Williams on Thursday lifted its full-year 2009 profit guidance and said it plans to up its spending in 2010 and 2011 as natural gas prices move “sharply higher.”

Full-year 2009 adjusted earnings are forecast to be 75-90 cents/share, compared with an earlier forecast of 70-90 cents. In addition, Williams added $275 million to its 2009 capital expenditures (capex) through the rest of the year to expand exploration in Colorado’s Piceance Basin.

The revised assumptions and spending are partly based on Williams’ outlook for gas prices through 2011. Williams said its New York Mercantile Exchange gas prices should average $3.80-4.65/Mcf in 2009; $4.50-7.00 in 2010 and $5-8 in 2011. Rockies gas prices are seen averaging $2.75-3.45/Mcf this year, $3.90-6.10 in 2010, and $4.34-6.95 in 2011. In its San Juan Basin/Midcontinent operations, Williams is forecasting gas prices will average $3-3.70/Mcf in 2009, $4.05-6.35 in 2010 and $4.55-7.30 in 2011.

“Our outlook for 2010-2011 demonstrates the earnings power of our natural gas businesses,” said CEO Steve Malcolm. “We are forecasting sharply higher profitability over the next two years based on our expectations for energy commodity prices, which are consistent with recent forward market prices.

“By 2011 we expect to be approaching the record-level earnings and value creation we achieved during 2008, even though price assumptions are well below 2008 levels.”
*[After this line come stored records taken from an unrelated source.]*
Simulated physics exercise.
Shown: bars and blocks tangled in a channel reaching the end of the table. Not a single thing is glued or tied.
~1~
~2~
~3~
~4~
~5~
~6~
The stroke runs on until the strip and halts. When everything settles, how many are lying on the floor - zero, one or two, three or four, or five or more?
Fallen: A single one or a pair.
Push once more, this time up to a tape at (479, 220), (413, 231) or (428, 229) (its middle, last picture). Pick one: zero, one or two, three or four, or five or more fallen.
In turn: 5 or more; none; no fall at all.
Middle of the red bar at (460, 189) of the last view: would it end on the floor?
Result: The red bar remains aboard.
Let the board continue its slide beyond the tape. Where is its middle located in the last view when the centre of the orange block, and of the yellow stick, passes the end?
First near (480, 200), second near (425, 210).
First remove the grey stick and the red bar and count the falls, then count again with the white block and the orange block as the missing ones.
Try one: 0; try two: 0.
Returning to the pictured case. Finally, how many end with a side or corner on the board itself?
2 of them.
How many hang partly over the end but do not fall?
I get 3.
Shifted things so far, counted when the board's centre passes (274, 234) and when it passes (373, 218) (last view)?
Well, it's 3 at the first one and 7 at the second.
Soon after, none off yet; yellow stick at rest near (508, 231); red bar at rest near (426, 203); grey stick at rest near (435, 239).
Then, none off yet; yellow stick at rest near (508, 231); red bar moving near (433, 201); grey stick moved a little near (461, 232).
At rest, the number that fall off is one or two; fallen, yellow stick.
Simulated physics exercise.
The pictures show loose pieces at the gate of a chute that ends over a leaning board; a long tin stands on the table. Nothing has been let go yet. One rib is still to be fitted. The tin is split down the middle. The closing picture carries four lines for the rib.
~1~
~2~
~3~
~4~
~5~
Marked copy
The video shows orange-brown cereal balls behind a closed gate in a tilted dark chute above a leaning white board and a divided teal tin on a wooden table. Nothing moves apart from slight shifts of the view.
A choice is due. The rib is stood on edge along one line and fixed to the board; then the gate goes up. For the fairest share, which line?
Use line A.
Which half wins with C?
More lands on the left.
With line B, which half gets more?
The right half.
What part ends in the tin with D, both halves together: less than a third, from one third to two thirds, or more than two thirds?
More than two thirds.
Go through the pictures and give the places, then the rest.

Narrowing this year’s earnings guidance “reflects improvements” in the exploration and production (E&P) and midstream businesses, the Tulsa-based company said. For 2009 capex is to be between $2.5 billion and $2.75 billion, which factors in the additional spending in the Piceance Basin.

Williams last month said it would incrementally add drilling rigs to its Piceance Basin operations after buying almost 22,000 net acres from a private company (see Daily GPI, Aug. 11). One drilling rig is to be added in the last three months of this year, followed by one more rig in 2010 and two more in 2011. Williams had been running eight gas rigs in the basin.

Looking ahead, 2010 earnings are forecast to range between 80 cents/share and $1.90/share, Williams said. For 2011 the company is forecasting earnings of between $1.10/share and $2.65.